Do dyżurnego komendy zgłosiła się 43-latka z powiatu chełmskiego, która straciła 80 tysięcy złotych.
- Z jej relacji wynikało, że w połowie stycznia skuszona internetową reklamą inwestycji w kryptowaluty wypełniła formularz zgłoszeniowy. Zaraz po tym skontaktował się z nią rzekomy doradca, który pomagał jej w zakładaniu rachunków. Pod jego namową zainstalowała na telefonie komórkowym aplikację umożliwiającą zdalną obsługę urządzenia elektronicznego – mówi komisarz Ewa Czyż, rzeczniczka prasowa Komendy Miejskiej Policji w Chełmie.
Cały czas była w kontakcie z tą osobą. Na pierwszą inwestycję przelała 40 tysięcy złotych na wskazane konto.
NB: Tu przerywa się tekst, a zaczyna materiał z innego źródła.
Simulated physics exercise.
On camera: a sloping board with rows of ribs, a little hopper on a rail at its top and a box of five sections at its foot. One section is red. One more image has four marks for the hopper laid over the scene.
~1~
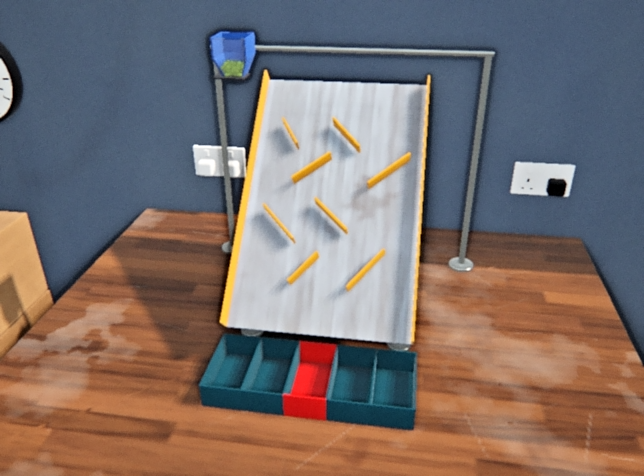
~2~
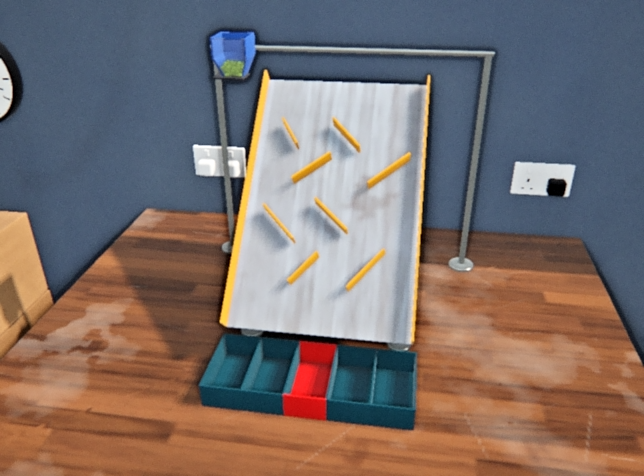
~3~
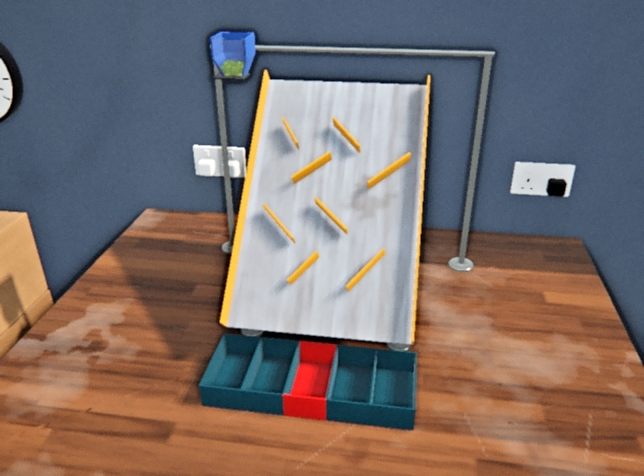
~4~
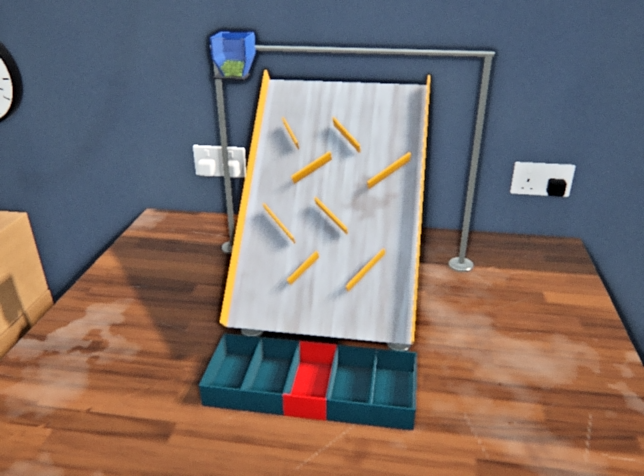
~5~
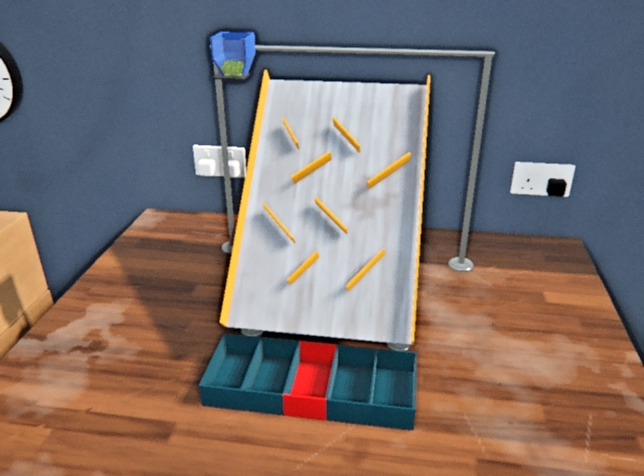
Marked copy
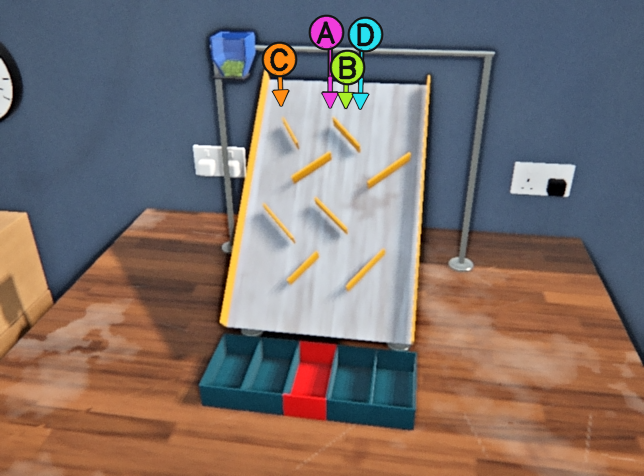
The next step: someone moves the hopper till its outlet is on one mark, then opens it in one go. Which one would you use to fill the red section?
Mark D.
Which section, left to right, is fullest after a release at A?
It is the first one.
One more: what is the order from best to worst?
Best to worst: D, B, A, C.
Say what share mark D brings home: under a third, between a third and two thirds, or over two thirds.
It is over two thirds.
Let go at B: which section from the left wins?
It is the third one.
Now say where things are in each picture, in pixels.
The first picture shows hopper at (235, 68), dried peas, door shut.
The second picture shows ribs (283, 117) to (297, 143), (333, 117) to (359, 146), (292, 177) to (330, 152).
The third picture shows ribs (368, 182) to (410, 153), (263, 203) to (293, 238), (315, 197) to (346, 229).
The fourth picture shows ribs (288, 280) to (317, 252), (347, 287) to (384, 249).
The fifth picture shows red section at (305, 406), number 3 of 5 from the left.
On the marked copy, mark A meets the board at (330, 101); mark B meets the board at (345, 102); mark C meets the board at (280, 100); mark D meets the board at (360, 103).
With A, about a quarter in the red section, most in other sections.
With B, about two thirds in the red section, about a quarter in other sections.
With C, a stray few in the red section, nearly all in other sections.
With D, nearly all in the red section, a small part in other sections.
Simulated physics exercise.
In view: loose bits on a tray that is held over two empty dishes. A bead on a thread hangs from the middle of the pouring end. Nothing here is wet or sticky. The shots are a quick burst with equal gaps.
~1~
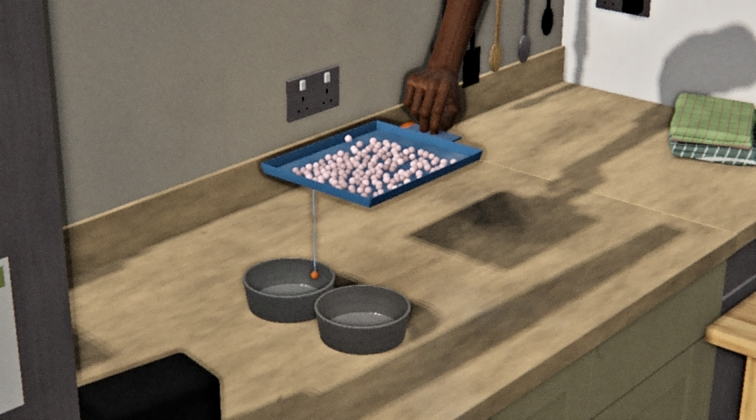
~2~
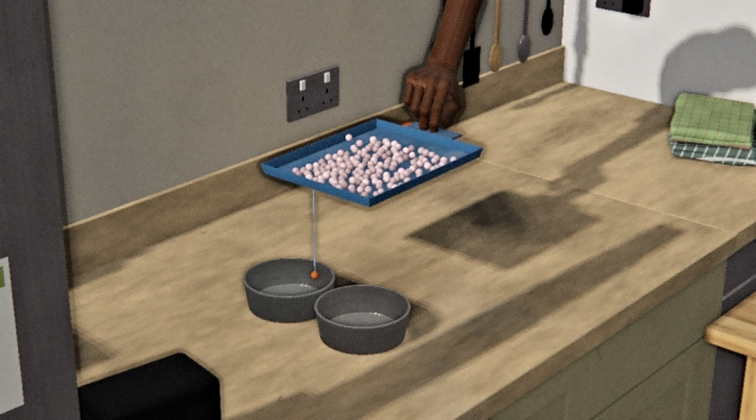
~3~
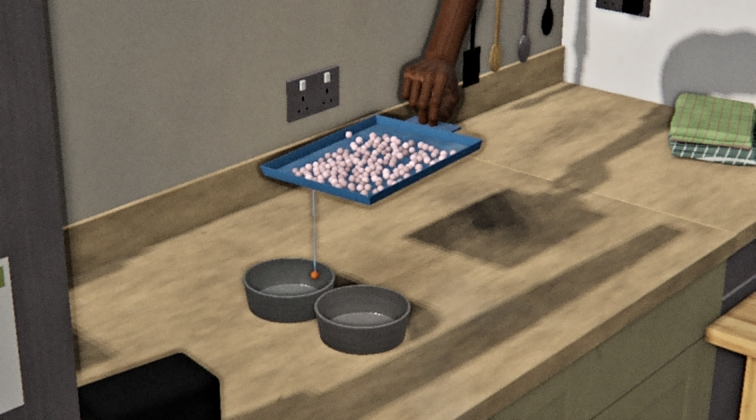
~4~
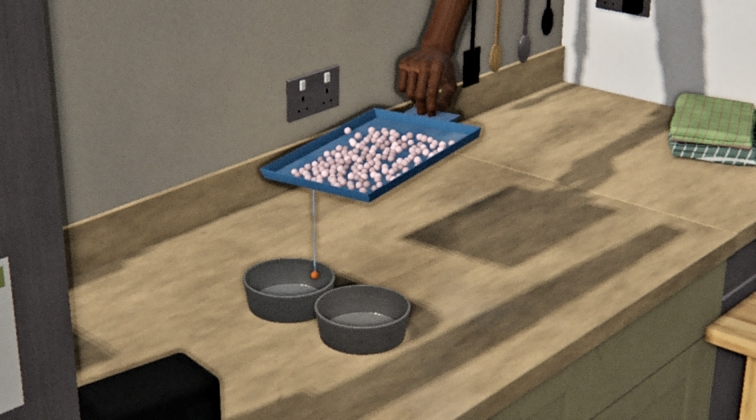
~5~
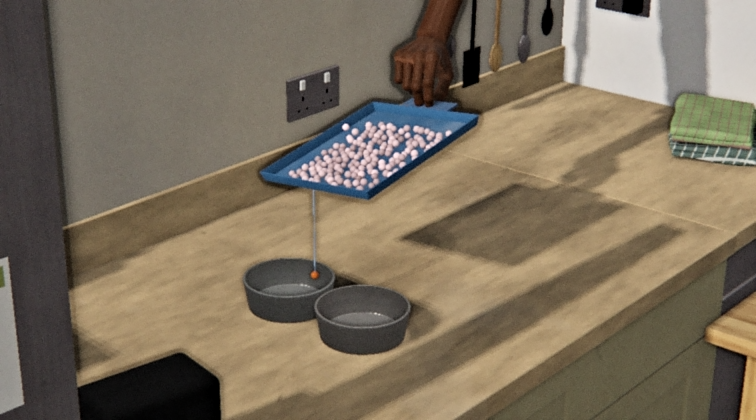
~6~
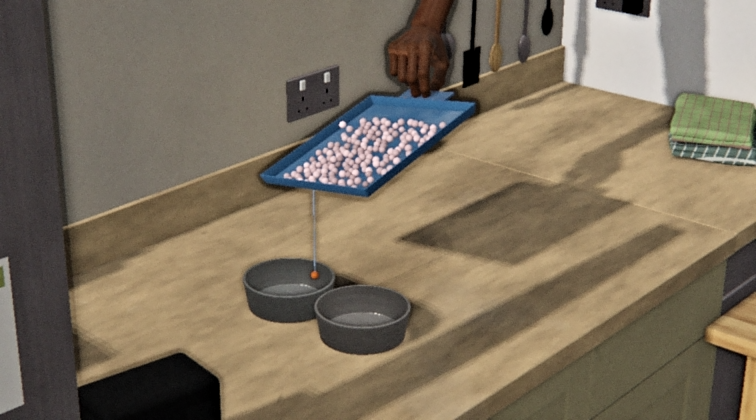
The clip opens with a hand holding a blue tray of pale pink pearls, nearly level, above two empty dark dishes on a kitchen counter. The hand gradually raises the tray's far end, the tilt steepening toward the left corner, and the pearls shift slightly down while the threaded orange bead hangs still.
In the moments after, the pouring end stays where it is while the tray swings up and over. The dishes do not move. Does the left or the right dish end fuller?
The left-hand one ends fuller.
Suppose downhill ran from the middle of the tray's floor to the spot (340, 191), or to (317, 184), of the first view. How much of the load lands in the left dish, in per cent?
In turn 10 and 60 in a hundred.
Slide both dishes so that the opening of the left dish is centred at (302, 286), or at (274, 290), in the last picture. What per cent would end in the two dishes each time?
First some 20, then 30 per cent.
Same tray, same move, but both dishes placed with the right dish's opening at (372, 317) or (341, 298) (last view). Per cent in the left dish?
The first gives 20 %, the second 100 %.
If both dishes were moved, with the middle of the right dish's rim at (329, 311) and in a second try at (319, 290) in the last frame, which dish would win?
In turn: The dish on the left; the left dish.
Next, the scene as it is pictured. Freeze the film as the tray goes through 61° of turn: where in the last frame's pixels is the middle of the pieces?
Near (284, 184).
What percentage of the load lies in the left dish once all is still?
About 70 per cent.
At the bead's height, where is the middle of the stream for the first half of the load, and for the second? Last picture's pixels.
First near (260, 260), later near (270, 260).
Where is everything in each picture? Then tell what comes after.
In the first picture, corners of the pouring end (265, 163) and (370, 198), level; middle of the load (371, 168), sugar pearls; left dish (258, 303); right dish (331, 334); bead on its thread (315, 275).
In the second picture, corners of the pouring end (265, 164) and (370, 197), level; middle of the load (371, 167).
In the third picture, corners of the pouring end (264, 166) and (369, 195), tipped barely, lowest at the left corner; middle of the load (371, 164).
In the fourth picture, corners of the pouring end (264, 168) and (368, 193), tipped a little, lowest at the left corner; middle of the load (370, 160).
In the fifth picture, corners of the pouring end (264, 171) and (367, 190), tipped a little, lowest at the left corner; middle of the load (367, 156).
In the sixth picture, corners of the pouring end (264, 174) and (365, 188), tipped clearly, lowest at the left corner; middle of the load (361, 154), almost all on the move; left dish (258, 303); right dish (331, 334).
Just after the last frame, tray tipped steeply; roughly two thirds on the tray; about a tenth in the left dish; about a tenth outside both; about a tenth in the air.
A moment on, tray tipped right over; just a few on the tray; roughly two thirds in the left dish; roughly a quarter outside both; just a few in the air.
Further on, tray tipped past a quarter turn; roughly two thirds in the left dish; roughly a third outside both.
When it is over, tray tipped past a quarter turn; not one in the right dish; roughly two thirds in the left dish; roughly a third outside both.
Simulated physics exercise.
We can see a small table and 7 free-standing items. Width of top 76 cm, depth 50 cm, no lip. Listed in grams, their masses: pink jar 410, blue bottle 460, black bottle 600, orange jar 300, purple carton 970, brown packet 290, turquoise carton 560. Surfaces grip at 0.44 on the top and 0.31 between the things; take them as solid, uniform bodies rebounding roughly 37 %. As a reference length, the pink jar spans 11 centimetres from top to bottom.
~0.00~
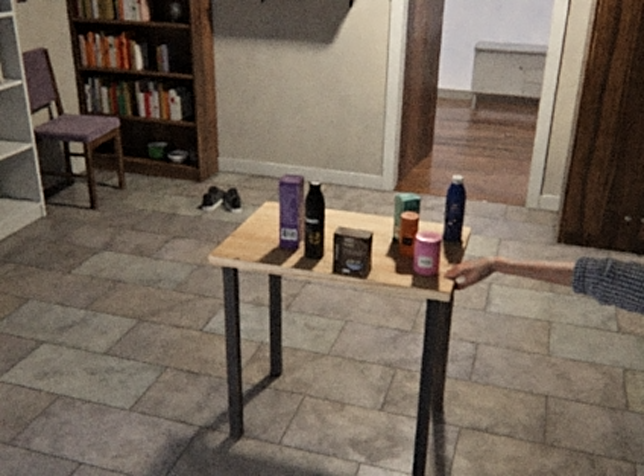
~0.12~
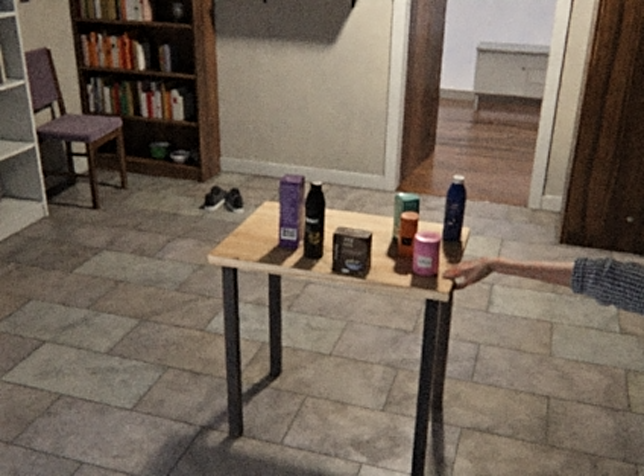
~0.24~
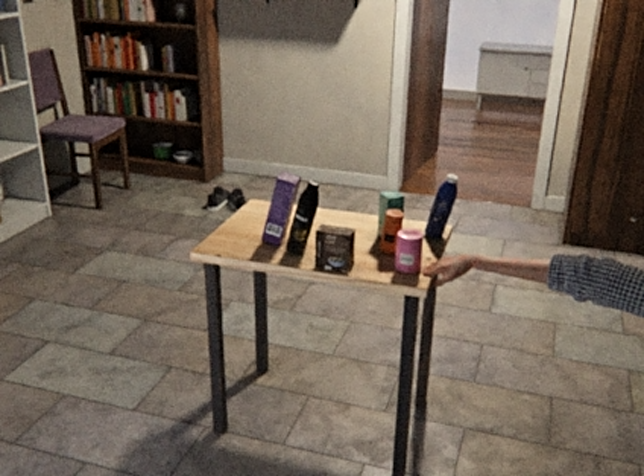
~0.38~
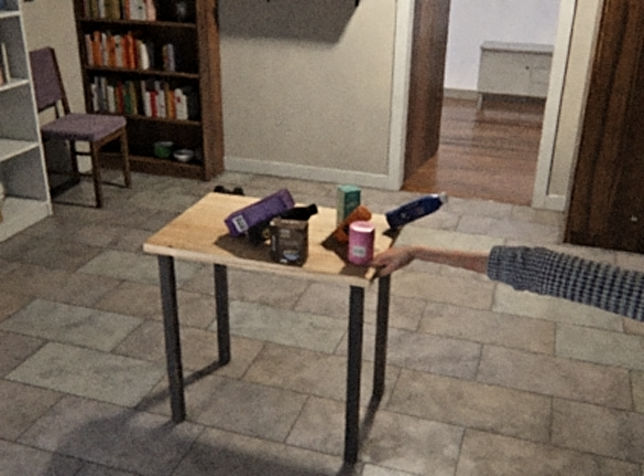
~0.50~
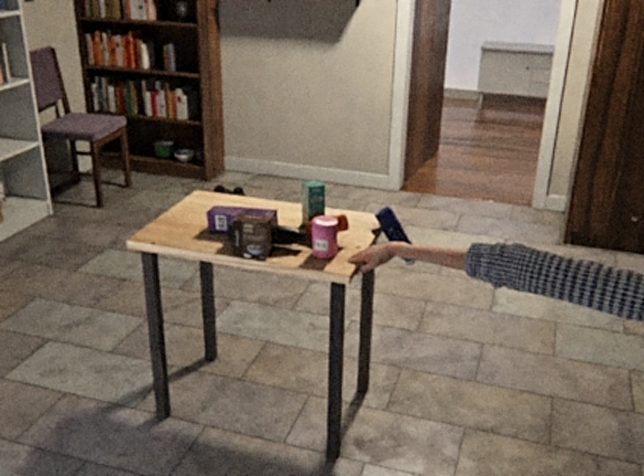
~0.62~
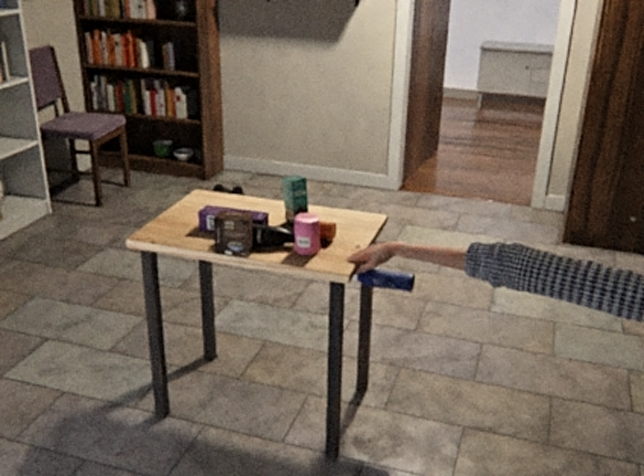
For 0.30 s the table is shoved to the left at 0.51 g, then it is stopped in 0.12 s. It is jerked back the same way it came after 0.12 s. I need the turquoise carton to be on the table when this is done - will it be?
Yes: It never leaves the table.
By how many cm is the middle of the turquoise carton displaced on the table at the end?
Roughly 22 centimetres.
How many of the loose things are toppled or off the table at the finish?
The tally is 5.
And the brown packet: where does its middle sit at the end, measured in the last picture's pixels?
You'll see it about at (313, 246) in the last picture.
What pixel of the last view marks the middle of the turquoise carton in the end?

Następnie zachęcana możliwością większego zysku, zaciągnęła kredyt i przelała kolejne 40 tysięcy złotych. Już po wszystkim zorientowała się, że padła ofiarą oszustwa.
- Ustalamy okoliczności tej sprawy i apelujemy o szczególną ostrożność w kontaktach telefonicznych z osobami, które proponują nam doradztwo finansowe. Wszelkie internetowe portale czy też giełdy służące do inwestowania należy dokładnie zweryfikować. Tylko zachowując czujność możemy uchronić się przed utratą swoich oszczędności – ostrzega Czyż.